I don't know much about the reserve side of things, but I can speak a little on active duty from my experience before my life as a CPA. Any officer designation in the Navy has a board process. They are highly competitive, or at least they were when I went through it. It took me about two years to get through the board process. There is a lot of paperwork involved, an aptitude test (OAR), as well as going to MEPS for your physical. When the board convenes, they select candidates based on letters of recommendation, GPA, aptitude test scores, and take into considerations any waivers needed to be fit for service. After you are selected, active duty candidates go to Officer Candidate School. Some designations like lawyers and doctors go to Officer Development School (which is a joke, they outrank their drill instructor and chief from day one). Supply Corps, a restricted line, goes to OCS with what are called unrestricted line officer designations (SWO, Pilot, NFO, etc). I think reserve has some other kind of commissioning program, not sure of the details. After an all expenses paid beach vacation to Naval Station Newport (LOL you do get to “play” in the sand a little), Supply officers go to supply school where they learn how to do their job, everything at OCS is more of a test to see if you can be broken down into nothing and built back up into a junior officer. It's a very mental process, the physical stuff isn't bad at all if you're in half decent shape.
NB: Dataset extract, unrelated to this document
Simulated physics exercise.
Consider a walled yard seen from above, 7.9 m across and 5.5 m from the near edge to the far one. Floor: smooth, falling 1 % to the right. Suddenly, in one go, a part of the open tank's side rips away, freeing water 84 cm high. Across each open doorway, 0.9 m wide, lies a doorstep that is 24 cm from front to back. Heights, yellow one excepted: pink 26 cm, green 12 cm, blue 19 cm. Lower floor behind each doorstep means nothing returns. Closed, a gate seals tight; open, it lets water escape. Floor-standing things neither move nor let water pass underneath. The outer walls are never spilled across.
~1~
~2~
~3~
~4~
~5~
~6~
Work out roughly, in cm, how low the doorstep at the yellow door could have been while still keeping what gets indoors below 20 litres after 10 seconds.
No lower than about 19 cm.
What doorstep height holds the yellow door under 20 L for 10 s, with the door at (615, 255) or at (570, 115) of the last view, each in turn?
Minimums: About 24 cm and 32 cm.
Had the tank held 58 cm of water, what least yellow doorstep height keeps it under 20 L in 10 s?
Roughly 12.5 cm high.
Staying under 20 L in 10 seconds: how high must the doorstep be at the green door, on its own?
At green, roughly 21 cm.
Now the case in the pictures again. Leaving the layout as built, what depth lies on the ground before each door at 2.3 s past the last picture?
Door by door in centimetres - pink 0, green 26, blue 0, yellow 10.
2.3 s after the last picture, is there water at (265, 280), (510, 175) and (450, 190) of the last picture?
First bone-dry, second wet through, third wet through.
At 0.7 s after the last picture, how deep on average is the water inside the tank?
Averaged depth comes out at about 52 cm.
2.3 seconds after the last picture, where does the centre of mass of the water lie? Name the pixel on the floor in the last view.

One thing to consider is that designations can be changed. Everything is subject to the needs of the Navy, and things change throughout OCS and immediately after. A buddy of mine was there for Supply and had his CPA in hand. They redesignated him to SWO and he's still doing that today. Doesn't do accounting at all. I knew other people who had Pilot slots and ended up being redesignated to engineering, SWO, and NFO.
My piece of advice for those considering joining any branch of the military. Make sure that you want to be a sailor, soldier, etc first and foremost. Your specific job, comes second.
The military is full of highly motivated people who are there for the right reasons, and it's full of people who are there because they have nothing else to do and don't give two sh*ts about it. Please be the former.